Work in Progress Wednesday

I am making a serious effort to finish any new piece I start – and that includes backing, signature, binding, hanging system, and anything else – oh, pictures. I started three smaller pieces since retiring the end of May, and I am happy to report that as of yesterday each one is complete. Absolutely positively complete. I still have a huge cubby filled with UFOs, but I am certainly making progress. In fact, I spent last night working on the start of thread painting for the newest piece for my Quilt University class. More pics on that later – it’s looking pretty cool….but I need to buy more thread…oh the problems we have….

In the meantime, here’s the finished version of my rhythm piece. This started as a piece of hand-marbled green silk that I attempted to quilt about eight years ago. It wasn’t working. But my skills are improving tremendously, and as a result of one earlier class, I wanted to see if I could accept the movement in the piece with the wave design. Here’s “Rhythm of the Wave,” complete with a few added seed beads.

Here’s a closeup:

Overall I accomplished what I wanted to with this piece. It will go up in the Etsy shop in the next few days.

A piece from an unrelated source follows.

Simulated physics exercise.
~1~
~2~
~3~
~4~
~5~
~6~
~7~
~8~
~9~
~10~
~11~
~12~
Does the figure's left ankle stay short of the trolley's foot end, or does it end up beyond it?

Also completed is my “Explosion” piece, based on a new marbling pattern we tried. My goal here was to accent the movement from the center of the piece outward, which I did with lots of diagonal stitching. Again, I’m pleased with the results. This wil also go up in my Etsy store.

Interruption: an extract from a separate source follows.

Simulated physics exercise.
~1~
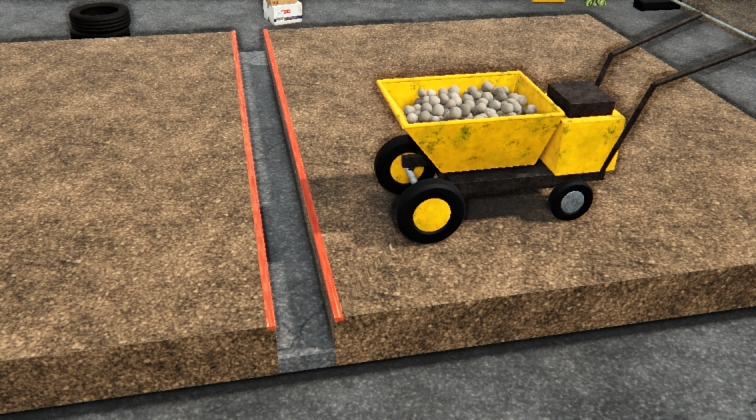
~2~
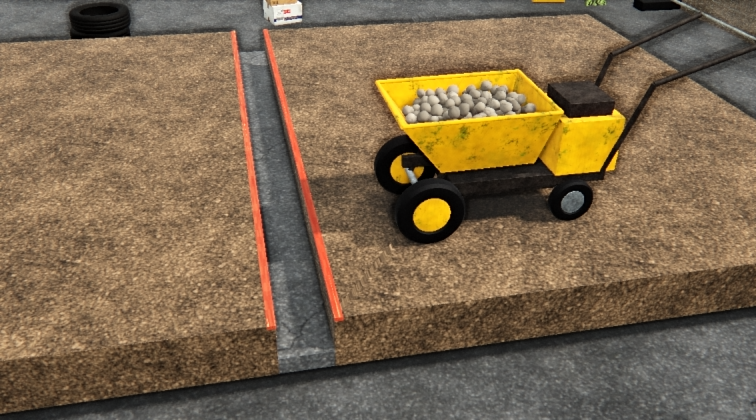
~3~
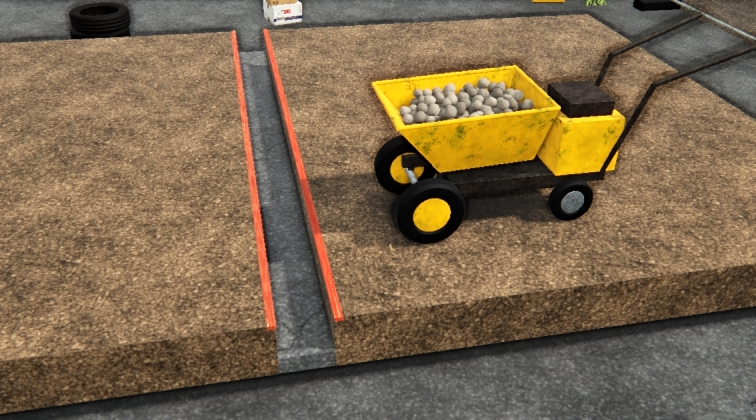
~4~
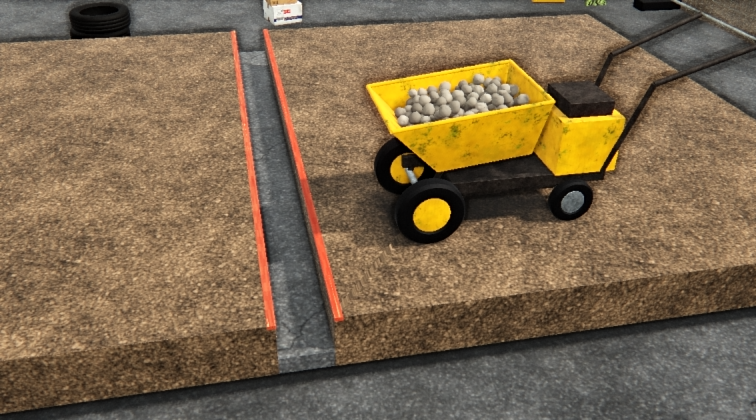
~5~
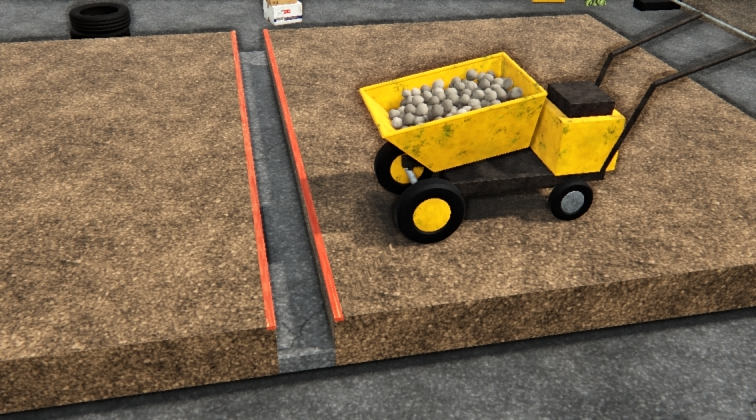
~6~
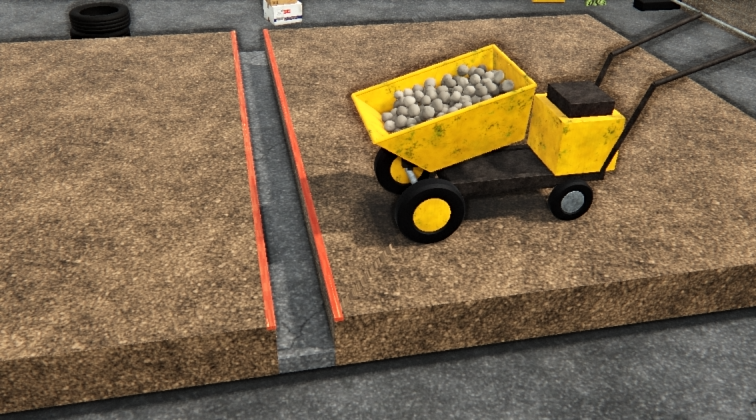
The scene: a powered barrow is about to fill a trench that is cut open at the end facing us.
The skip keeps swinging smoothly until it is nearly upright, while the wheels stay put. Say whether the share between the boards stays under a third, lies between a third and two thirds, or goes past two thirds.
It goes past two thirds.
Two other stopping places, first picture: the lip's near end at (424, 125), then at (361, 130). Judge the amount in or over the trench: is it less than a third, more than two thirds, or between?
Over two thirds; between a third and two thirds.
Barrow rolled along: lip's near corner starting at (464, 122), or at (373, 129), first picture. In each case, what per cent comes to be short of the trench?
First spot 50 per cent, second spot 0 per cent.
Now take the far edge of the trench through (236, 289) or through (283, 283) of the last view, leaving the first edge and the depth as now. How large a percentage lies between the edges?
About 100 and 70 per cent.
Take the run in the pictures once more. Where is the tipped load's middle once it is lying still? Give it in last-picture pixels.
About (289, 242).
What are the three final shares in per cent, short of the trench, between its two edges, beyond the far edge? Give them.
I'd estimate short near 5, between near 90 and beyond near 5 per cent.
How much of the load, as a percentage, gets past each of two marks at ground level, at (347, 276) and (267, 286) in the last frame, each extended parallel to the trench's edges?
Around 100 per cent for the first, around 10 per cent for the second.
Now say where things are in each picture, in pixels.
In the first frame, lip of the skip at (404, 127), level; top of the load at (482, 103), river pebbles; first edge of the trench at (329, 278); far edge at (266, 285), the trench over half as wide as the skip, and about as deep as wide.
In the second frame, lip of the skip at (403, 127), level; top of the load at (481, 102).
In the third frame, lip of the skip at (399, 129), tipped barely; top of the load at (478, 100).
In the fourth frame, lip of the skip at (392, 132), tipped a little; top of the load at (484, 97).
In the fifth frame, lip of the skip at (384, 136), tipped a little; top of the load at (477, 93).
In the sixth frame, lip of the skip at (375, 142), tipped clearly; top of the load at (475, 97); first edge of the trench at (329, 278); far edge at (266, 285).
Soon after the last picture, skip tipped steeply; all in the skip.
A little later, skip tipped steeply; most in the skip; a stray few short of the trench; about a quarter in or heaped over the trench; a stray few falling.
Later still, skip tipped right over; a small part in the skip; a stray few short of the trench; most in or heaped over the trench; a small part beyond it.
By the end, skip tipped right over; a small part short of the trench; most in or heaped over the trench; a small part beyond it.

And finally, a piece I completed for a show coming up in Tucson – there will be more details on the show once it opens. This piece is a look at the devastation of oil spills. What starts as a beautiful garden is stlowly destroyed by the effects of oil – called “Insidious Oil.”

Here’s the statement:

As a trained historian, I always see the past and the future in environmental events. As a fiber artist, I feel challenged to take an ancient medium and create a piece that speaks to the environment.

Oil is an insidious liquid. We need it for so much of our daily lives, and yet it can be so destructive. The discovery of oil in our past has enabled us to have the current future. But an oil spill destroys for decades, from wildlife to the water table. This piece of fabric has been marbled, using a centuries-old process of floating paint on water. The beauty of the design reflects the joy we find in a garden, a flower bed, a landscape, or the wildlife that calls a piece of land home. But oil can run away and destroy that which is so beautiful. In a spill the oil creeps through the cracks, crevices, the waterways, looking for a new resting place. It works into the land or water and remains for decades, fouling the life around it, destroying the very fabric or life, much as the black threads do to this marbled garden.

As always, I am interested in your comments. I’ll post more on the art show once it opens and I have pictures from the reception.